食い放題の思い出

アメリカではいつも注文が面倒なのでバイキングスタイル、つまり食い放題の店に行っているが、日本での食い放題の店の思い出を書こう。

今では食い放題などめずらしくもないが、20年くらい前にはそんなにはなかった。だからときどき『食い放題』と聞くと「元を取らないと」という決意をして臨んだものだ。客がこういう考えなので、店側も採算を維持するために、ある程度値段を高くするのが普通なのだが、だんだんと、コストを下げた安い食い放題の店が出てくるようになった。

最初に経験した安い食い放題の店は仙台の郊外にあって、『焼肉パビリオン』といった。880円という値段で食い放題なのだから狂喜して行った。ところが、おいてある肉の形の異様なこと。しかもご丁寧にも「肉に関するご質問にはお答えできません」と書いてあった。半年ぐらいでつぶれた。

その後、あちこちに似たような「安い食い放題の店」ができたが、史上最悪の店が会社のすぐ近くにできた『花子』だった。この店、焼肉、寿司、ギョーザ、麺類など、なにからなにまであって食い放題なのだが、驚いたことにすべて不味いのだ。
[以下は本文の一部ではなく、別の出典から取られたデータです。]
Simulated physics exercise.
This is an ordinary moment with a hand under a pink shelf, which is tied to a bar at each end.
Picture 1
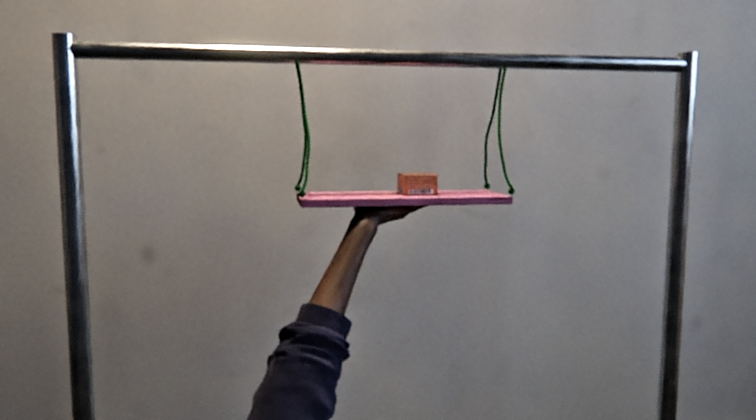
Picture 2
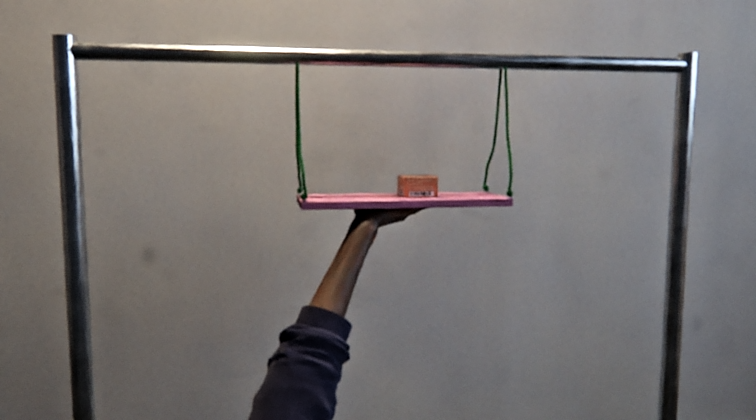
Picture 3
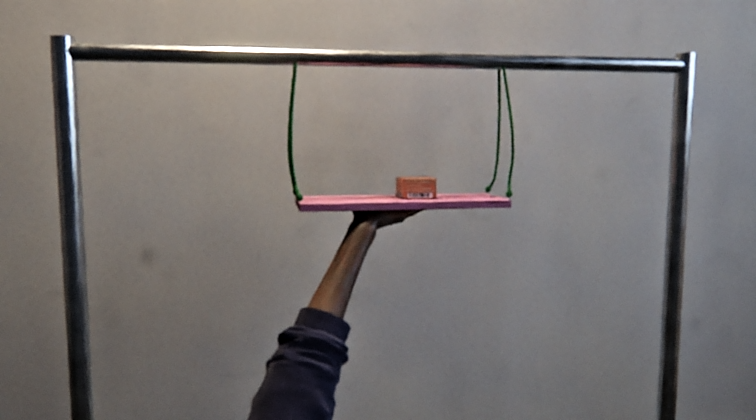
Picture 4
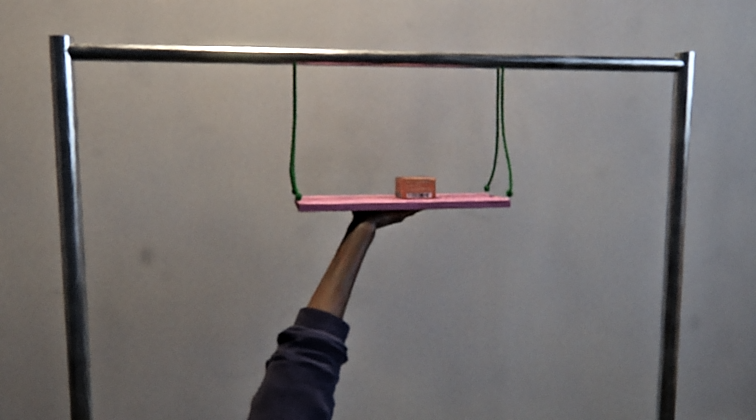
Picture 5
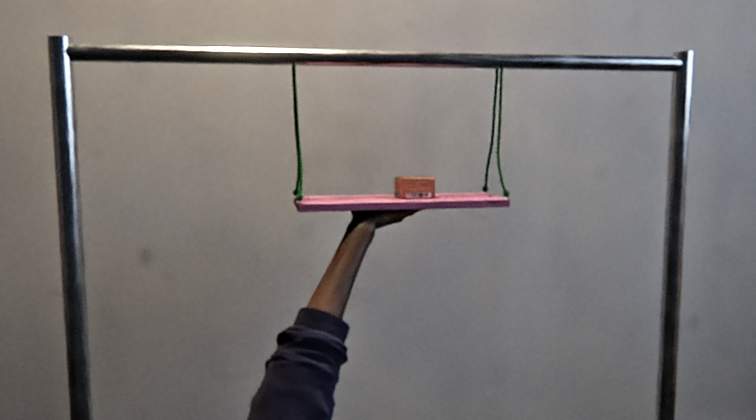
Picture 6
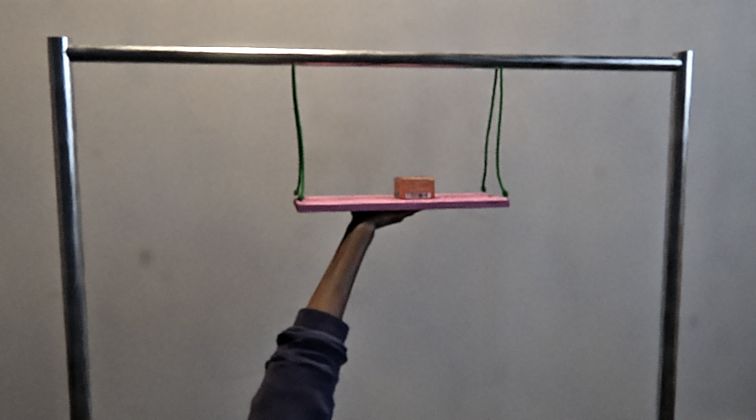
Beneath a metal bar between two upright posts, against a plain grey wall, a pink shelf hangs on green strings with a small orange box on top. A hand in a dark sleeve supports the shelf from below. The strings shift slightly, while the shelf, box and arm stay almost still.
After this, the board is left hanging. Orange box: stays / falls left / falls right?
Stays.
Then, 0.26 s later than the last view, board level; box on the board near (414, 190).
Finally, board level; box on the board near (414, 191). The orange box keeps its place.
私は農家の生まれだが、自慢ではないがご飯の味などわからないし、会社の食堂のラーメンとカレーが大好きな、客観的には味のわからない男(自分ではそう思わないんだが)なのだ。その私が不味いのだからものすごく不味いのだ。ここまで不味くするには、かえってコストがかかるのではないかと思うほどだった。いったいどこであんな材料を売っているのだろうか。寿司の醤油くらいは普通なのだろうかと思ってなめてみると、しょぱいのだが味が薄く、まるで塩水のようだった。

ただでも食べたいものがないのだ。私が行ったのは開店直後で、店内は客にあふれていた。その中である客が、「あー、水が一番うまい」と大声で言いながら水を飲んだ。その日は暑い日で店内もちょっと暑かったから、その客が、本当に水というものの美味さに素直に感嘆の声を上げたのか、それとも不味い店の料理に対する皮肉として言ったのかわからず、なんとも可笑しかった(確かに水は普通だったのだ)。

その店は今まで見たこともないスピードでつぶれた。もう一ヶ月くらいでなくなった印象だ。すごい店もあったものだ。子供までつかった家族総出の店でかわいそうだったが、しかたがない。

今でも「水が美味い」などと聞くと、あの『花子』の暑い日を思い出して可笑しいような悲しいような気持ちになる。